For internal business investments (equipment, software, training, expansion), a common rule of thumb is that an investment should generate an ROI that exceeds your weighted average cost of capital (WACC), the blended cost of your debt and equity financing.

For most SMEs without complex capital structures, a practical threshold is:

  • Below 10%, questionable. The capital might earn more elsewhere
  • 10–20%, acceptable, depending on risk and strategic value
  • 20–30%, good. Clear value creation
  • Above 30%, excellent. Prioritise this investment

However, not all business investments are purely financial. Brand investment, customer experience improvements, and staff training often have ROI that is difficult to measure but is genuinely valuable.
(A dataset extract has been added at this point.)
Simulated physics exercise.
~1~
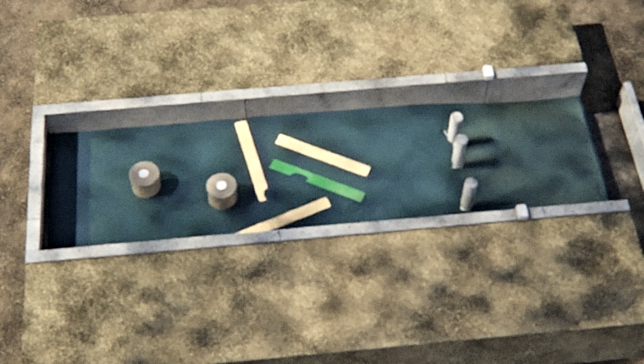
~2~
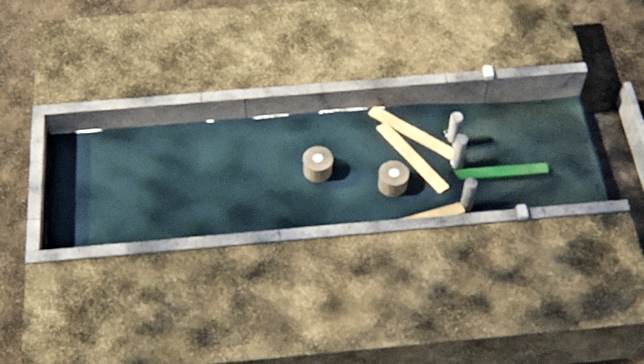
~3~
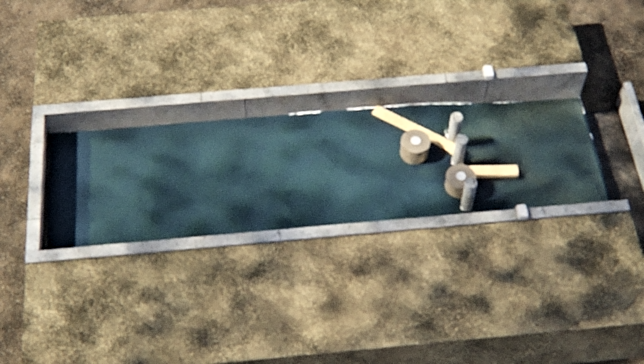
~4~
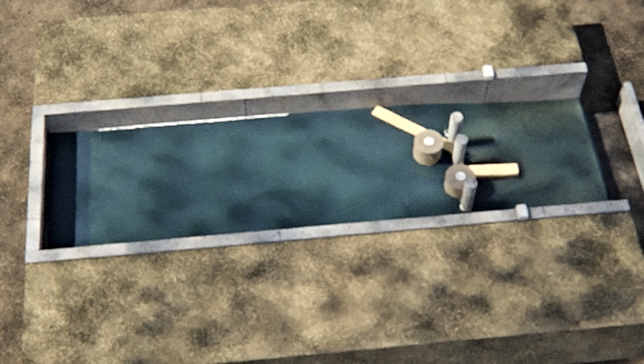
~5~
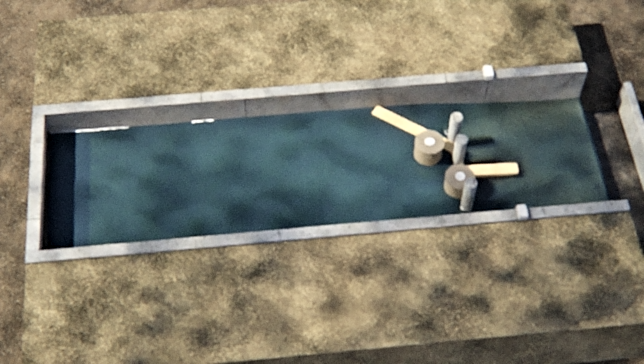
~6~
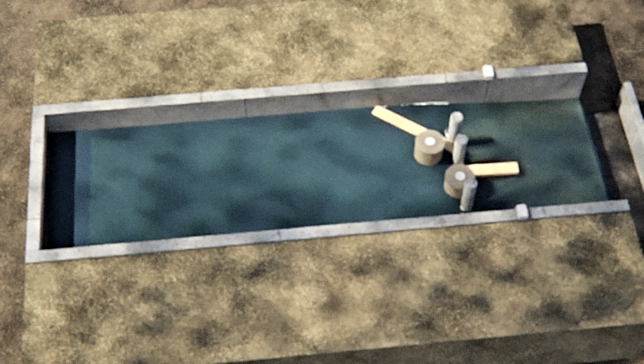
Three pale planks, one green plank and two round tan tubs drift to the right along a walled channel of dark water, seen from above at an angle. Three grey posts stand in the water toward the right, near white marks on the banks. The planks reach the posts first, and the green one slips past the marks while the tubs follow. The green plank and a pale one then disappear from view. The tubs come up against the posts beside the remaining planks, one slanting above and one pointing right, and all four stay there at the end.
Use ROI as one input, not the only filter.

What Is a Good ROI for Marketing?

Marketing ROI is typically calculated as:

Marketing ROI = (Revenue Attributed to Marketing − Marketing Cost) ÷ Marketing Cost × 100

A 500% ROI (5:1 return) is often cited as the baseline for effective marketing. But this depends on your gross margin, a 5:1 ROI on a 20% margin business is very different from a 5:1 ROI on a 70% margin business.
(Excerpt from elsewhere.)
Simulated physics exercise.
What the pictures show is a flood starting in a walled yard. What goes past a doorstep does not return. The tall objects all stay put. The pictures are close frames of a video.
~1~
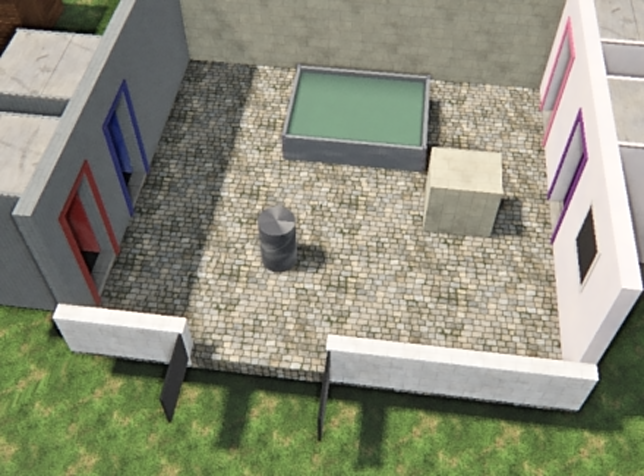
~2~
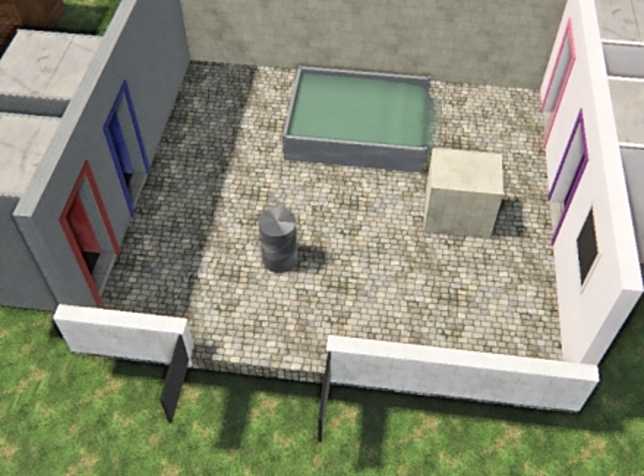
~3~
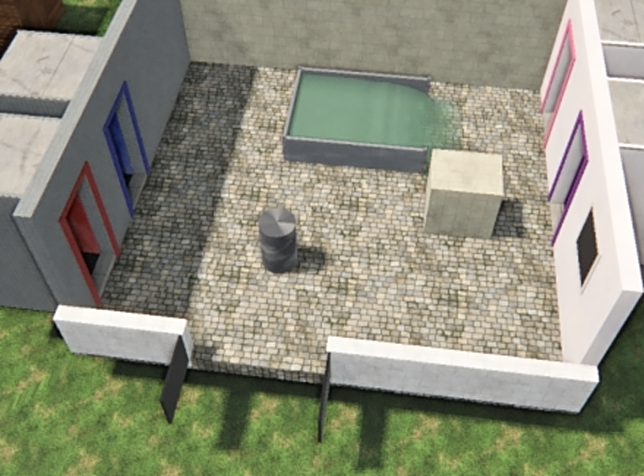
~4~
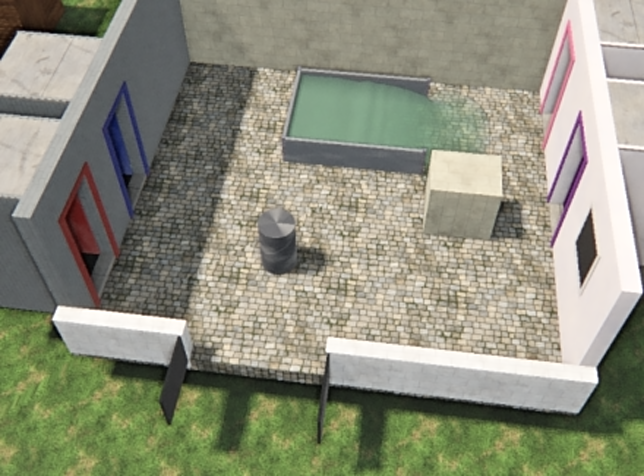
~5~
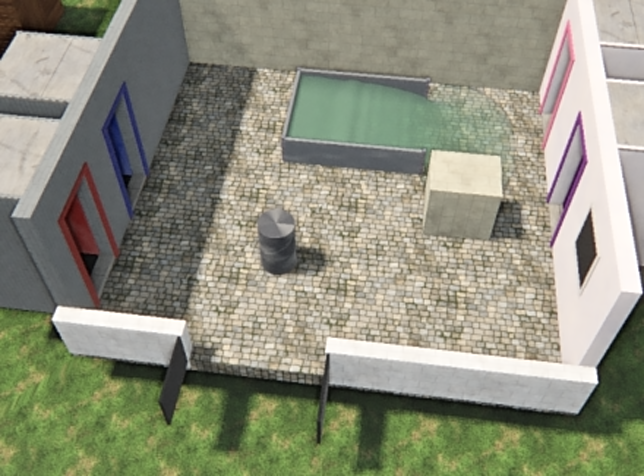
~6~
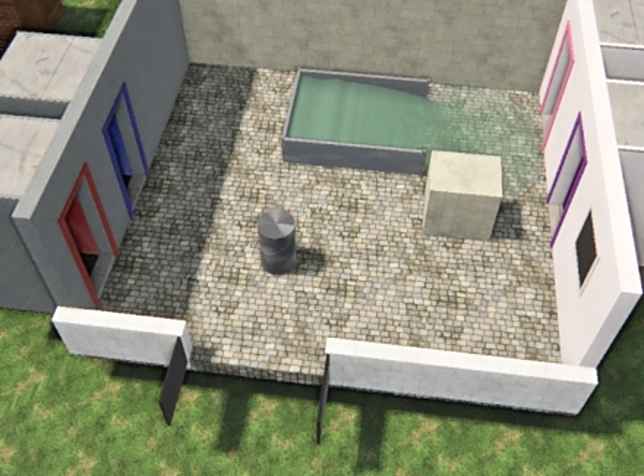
The video shows a walled paved yard with a raised tank of still green water, a grey cylinder and a pale block; the tank's right side opens and water pours out, spreading rightward across the paving behind the block.
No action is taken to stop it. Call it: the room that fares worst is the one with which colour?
It is the pink one.
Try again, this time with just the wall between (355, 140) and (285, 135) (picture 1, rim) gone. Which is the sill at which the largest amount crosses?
The largest share comes in at the door marked red.
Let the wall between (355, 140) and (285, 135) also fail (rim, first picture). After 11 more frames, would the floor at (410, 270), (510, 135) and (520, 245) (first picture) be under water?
The first spot is soaked through, the second is left untouched and the third is left untouched.
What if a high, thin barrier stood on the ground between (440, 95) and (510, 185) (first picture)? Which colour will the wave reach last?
My answer is the red-painted one.
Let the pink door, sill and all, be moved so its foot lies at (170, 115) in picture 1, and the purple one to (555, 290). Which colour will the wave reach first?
That's the purple door.
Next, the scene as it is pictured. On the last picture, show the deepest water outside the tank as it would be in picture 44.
Estimated pixel: (555, 388).
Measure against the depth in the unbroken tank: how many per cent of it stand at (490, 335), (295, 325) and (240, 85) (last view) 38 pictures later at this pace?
The depth comes out near 8, 4 and 2 per cent.
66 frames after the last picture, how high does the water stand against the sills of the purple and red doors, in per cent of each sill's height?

A more useful metric is marketing-attributed gross profit, not revenue:

Marketing ROI (margin-adjusted) = (Gross Profit Attributed to Marketing − Marketing Cost) ÷ Marketing Cost

This gives a more honest view of whether marketing is actually profitable.

For content marketing and SEO, ROI develops slowly (6–18 months to show results) but compounds over time and has a long asset life. For paid advertising, ROI is faster to measure but the gains stop when you stop spending. A good marketing strategy combines both.

ROI vs IRR: Which Should You Use?

ROI does not account for the time value of money. A 100% ROI over 10 years is far worse than a 100% ROI over 1 year, but ROI treats both identically.

IRR (Internal Rate of Return) is the annualised ROI that accounts for when cash flows occur. It is more accurate for comparing investments with different timelines or cash flow patterns.

Use ROI for:

  • Quick comparisons
  • Single-period investments
  • Marketing performance
  • Simple equipment or project evaluation

Use IRR for:

  • Multi-year projects with cash flows at different times
  • Capital budgeting decisions
  • Comparing investments of different durations
  • Private equity and real estate analysis

How Is ROI Different From Profit Margin?

ROI and profit margin are related but measure different things:

  • Profit Margin = Profit ÷ Revenue × 100 (how much of each pound of revenue is profit)
  • ROI = Profit ÷ Investment Cost × 100 (how much return on the capital deployed)

A business with a 10% profit margin but very low capital requirements (e.g., a consulting firm) can have a very high ROI. A business with a 30% profit margin but very high capital requirements (e.g., a capital-intensive manufacturer) may have a lower ROI.

Both metrics matter for understanding business performance.

What Are the Limitations of ROI?

Ignores time. A 50% ROI over 1 year is very different from 50% over 5 years. ROI tells you nothing about how long it took.

Ignores risk. A guaranteed 8% ROI is more valuable than a 15% ROI with high variance. ROI does not capture the probability distribution of outcomes.

Attribution is hard. Attributing revenue to a specific marketing campaign or business investment is rarely straightforward, especially for brand investments or multi-touch customer journeys.

Doesn't compare opportunity cost. An ROI of 15% looks good, unless your next best option would have returned 25%.

For important decisions, use ROI alongside IRR, payback period, and a qualitative assessment of risk and strategic alignment.

Frequently Asked Questions

What is a good ROI percentage? Context-dependent. For stock market investment, 7–10% annual return is average. For business investments, 15–30% is generally considered good. For marketing, a 5:1 revenue-to-spend ratio (400% ROI) is the commonly cited baseline.

What is the ROI formula? ROI = (Net Profit ÷ Investment Cost) × 100. Or: ((Final Value − Initial Investment) ÷ Initial Investment) × 100.

What is a negative ROI? A negative ROI means the investment lost money. If you invested £5,000 and got back £3,500, ROI = (−£1,500 ÷ £5,000) × 100 = −30%.

How do I improve ROI? Either increase the return (more revenue or profit from the investment) or decrease the cost (spend less to achieve the same outcome). For marketing, this typically means improving conversion rates and reducing cost per acquisition.

Is 100% ROI good? A 100% ROI, doubling your money, is excellent if achieved quickly (within a year or two). It is less impressive if it took 15 years. Always consider the time dimension when evaluating ROI.